The Devil’s Violinist
Location: at home
Date Played: December 15, 2021
Required Equipment: computer with internet connection
Recommended team size: exactly 2 players
Play Time: 30-60 minutes
Price: free
REA Reaction
I’ll begin with some personal context. In addition to being a writer for Room Escape Artist and a full-time puzzle designer, I’m also a professional violinist and violist. I started learning classical violin as a young child, I studied ethnomusicology and composition in university, and I now play in a klezmer band with multiple albums forthcoming.
I’m just about the biggest classical music nerd you can find. My idea of a fun Friday night (when I’m not marathoning escape rooms) is bingeing Shostakovich or Mahler symphonies. And one of my favorite YouTube channels is TwoSet Violin. Brett Yang and Eddy Chen — talented violinists who are also really funny — make classical music accessible to their over 3 million subscribers through meme-filled sketches, challenges, and analyses of classical music in popular culture.
When TwoSet posted a video in early November 2021 of the duo playing an escape room in Australia, I was excited to see what “very special announcement” would be coming soon. Lo and behold, later that month they announced that they’d made their own music-themed virtual escape room!

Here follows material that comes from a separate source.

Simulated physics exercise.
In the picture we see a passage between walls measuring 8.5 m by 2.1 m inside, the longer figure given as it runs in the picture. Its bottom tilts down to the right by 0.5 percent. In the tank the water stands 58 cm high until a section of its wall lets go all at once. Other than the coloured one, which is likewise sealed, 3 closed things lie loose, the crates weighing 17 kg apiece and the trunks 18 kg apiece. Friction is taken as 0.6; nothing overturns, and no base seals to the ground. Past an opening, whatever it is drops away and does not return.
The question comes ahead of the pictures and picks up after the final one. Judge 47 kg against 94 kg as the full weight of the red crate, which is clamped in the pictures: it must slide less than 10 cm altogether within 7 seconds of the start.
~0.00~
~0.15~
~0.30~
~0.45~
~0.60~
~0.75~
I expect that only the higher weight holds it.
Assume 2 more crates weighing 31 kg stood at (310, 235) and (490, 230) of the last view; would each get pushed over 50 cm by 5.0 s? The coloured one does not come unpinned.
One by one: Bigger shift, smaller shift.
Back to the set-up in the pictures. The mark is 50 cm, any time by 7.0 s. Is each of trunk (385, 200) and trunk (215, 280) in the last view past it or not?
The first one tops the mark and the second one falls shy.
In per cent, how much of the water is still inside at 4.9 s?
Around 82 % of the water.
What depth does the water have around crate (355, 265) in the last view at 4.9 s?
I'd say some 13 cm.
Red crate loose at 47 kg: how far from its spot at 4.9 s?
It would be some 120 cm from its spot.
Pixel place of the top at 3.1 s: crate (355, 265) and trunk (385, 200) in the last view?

Designed for two players in a style reminiscent of the asymmetrical information-sharing games from Enchambered, the TwoSet Escape Room was a delightful addition to (or perhaps start of?) the classical music-themed escape room canon. The game was playable by non-musicians as well, but it would be a good degree more challenging and make a bit less sense for players with zero classical music background.

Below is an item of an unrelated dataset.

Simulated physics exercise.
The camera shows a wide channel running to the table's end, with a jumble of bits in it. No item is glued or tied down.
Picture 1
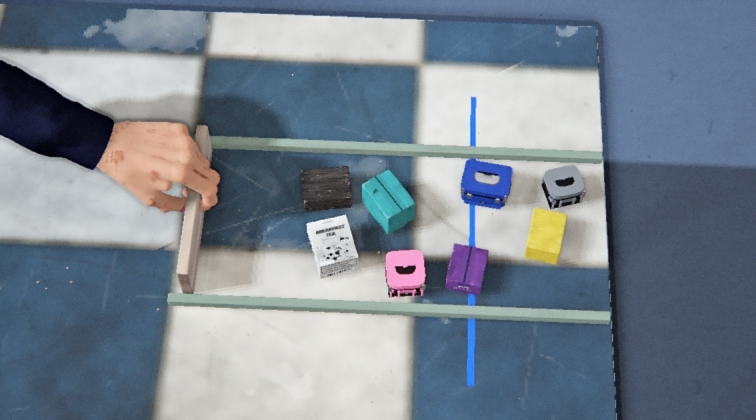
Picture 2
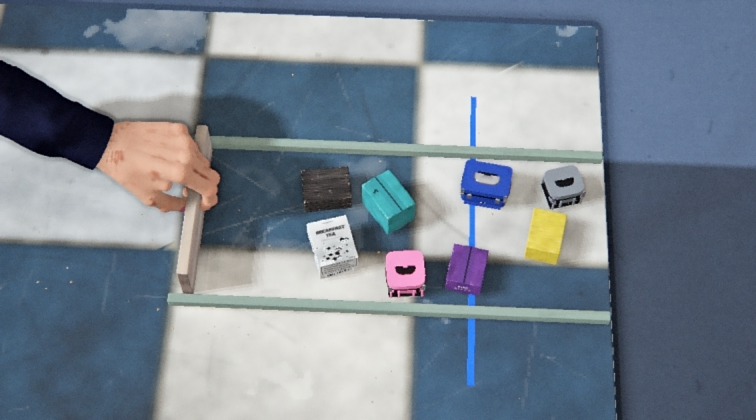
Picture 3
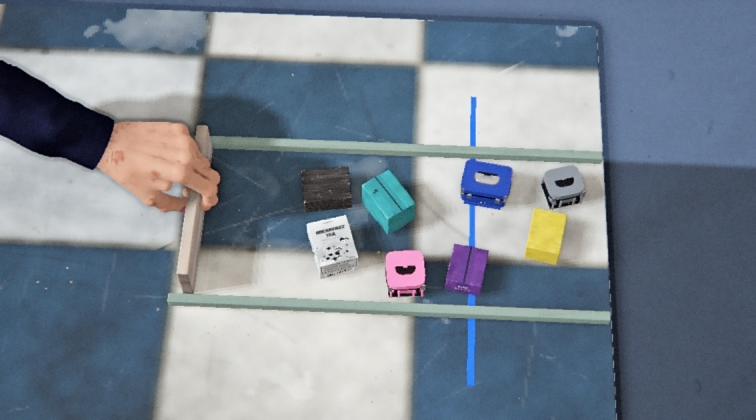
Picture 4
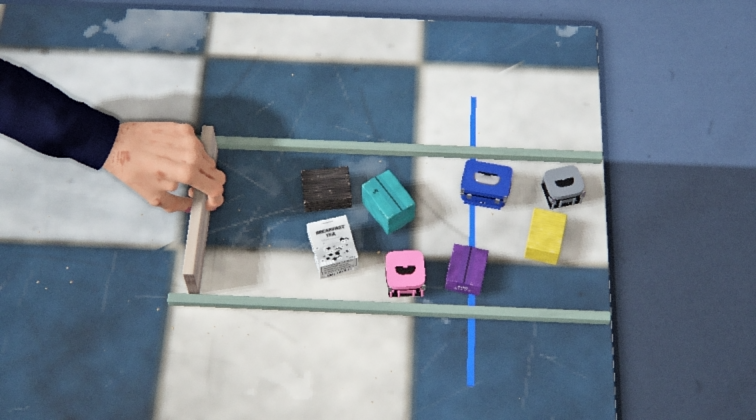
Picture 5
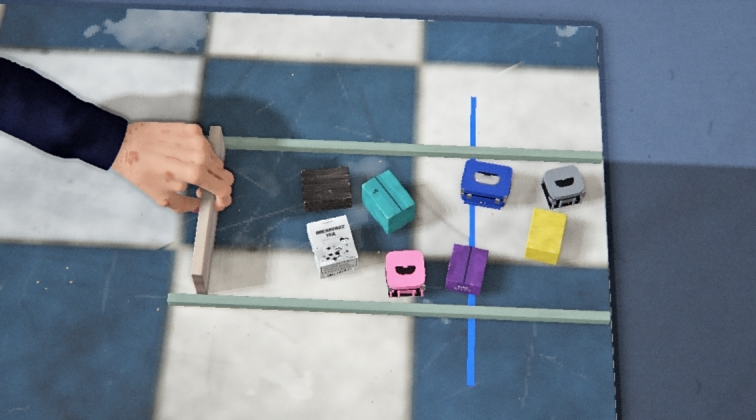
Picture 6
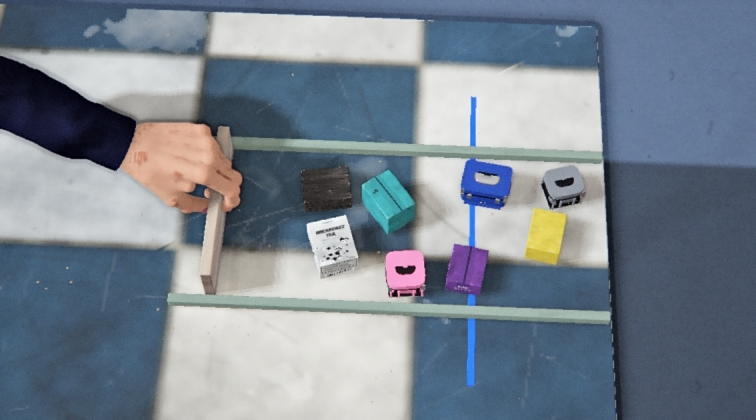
The clip opens on a wide channel scattered with small blocks and cases, a blue line of tape crossing it, while a hand holds an upright board at the left end. The board stays still at first, then the hand slides it slightly right, without touching the motionless objects.
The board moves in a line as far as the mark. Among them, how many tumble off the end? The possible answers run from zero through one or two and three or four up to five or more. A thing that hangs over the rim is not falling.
Final tally: Zero.
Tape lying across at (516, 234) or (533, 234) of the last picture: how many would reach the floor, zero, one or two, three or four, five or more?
In order: Three or four; 3 or 4.
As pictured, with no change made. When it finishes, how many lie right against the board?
Count: 2.
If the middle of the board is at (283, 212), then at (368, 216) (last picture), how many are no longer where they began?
I make it 0 at the first spot and 4 at the other.
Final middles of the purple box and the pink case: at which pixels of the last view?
I'd put one close to (571, 272) and the other close to (531, 288).
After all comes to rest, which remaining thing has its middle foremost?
I'd say the grey case.
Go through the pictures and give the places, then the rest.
In the first picture, grey case (563, 187); yellow block (546, 236); blue case (486, 185); board (195, 209); tape (472, 232).
In the second picture, yellow block (546, 236); white box (333, 247).
In the third picture, blue case (486, 185); pink case (405, 275).
In the fourth picture, grey case (563, 188); board (201, 209).
In the fifth picture, yellow block (546, 236); black block (327, 189).
In the sixth picture, grey case (563, 188); yellow block (546, 236); blue case (486, 185); board (217, 210); tape (472, 232).
A little later, none off yet; grey case at rest near (563, 188); yellow block at rest near (546, 236); blue case at rest near (486, 185).
When it is over, the number that fall off is zero.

The TwoSet Escape Room distinguished itself from other promotional escape rooms in that it wasn’t really a promotional escape room. Other than a brief plug for the upcoming TwoSet World Tour and a glamor shot of Brett and Eddy, this game truly felt like a gift to the TwoSet fandom, and to classical instrumentalists more generally. The gameplay was smooth and accessible to players with no puzzle background. An amusing story framed the game, though I would have loved to have seen the narrative more directly inform the puzzles.
I don’t mean to string you along, so I’ll get to my key point: I whole(note)heartedly recommend giving the TwoSet Escape Room a play if you have any classical music background, even if you just studied piano for a few years as a kid. I’d love to see more escape rooms designed by folks with domain-specific expertise, and it’s so wonderful to see TwoSet Violin giving back to their community in creative ways like this.
Who is this for?
- Instrumentalists
- Fans of TwoSet Violin
- Puzzle lovers with a basic classical music background
- Any experience level (with puzzles and/ or classical music)
Story
We — a violinist and a pianist — showed up to our backstage practice rooms, but we got locked in. We had to communicate with our respective duo partner to learn who’d trapped us, and escape by the time the concert began.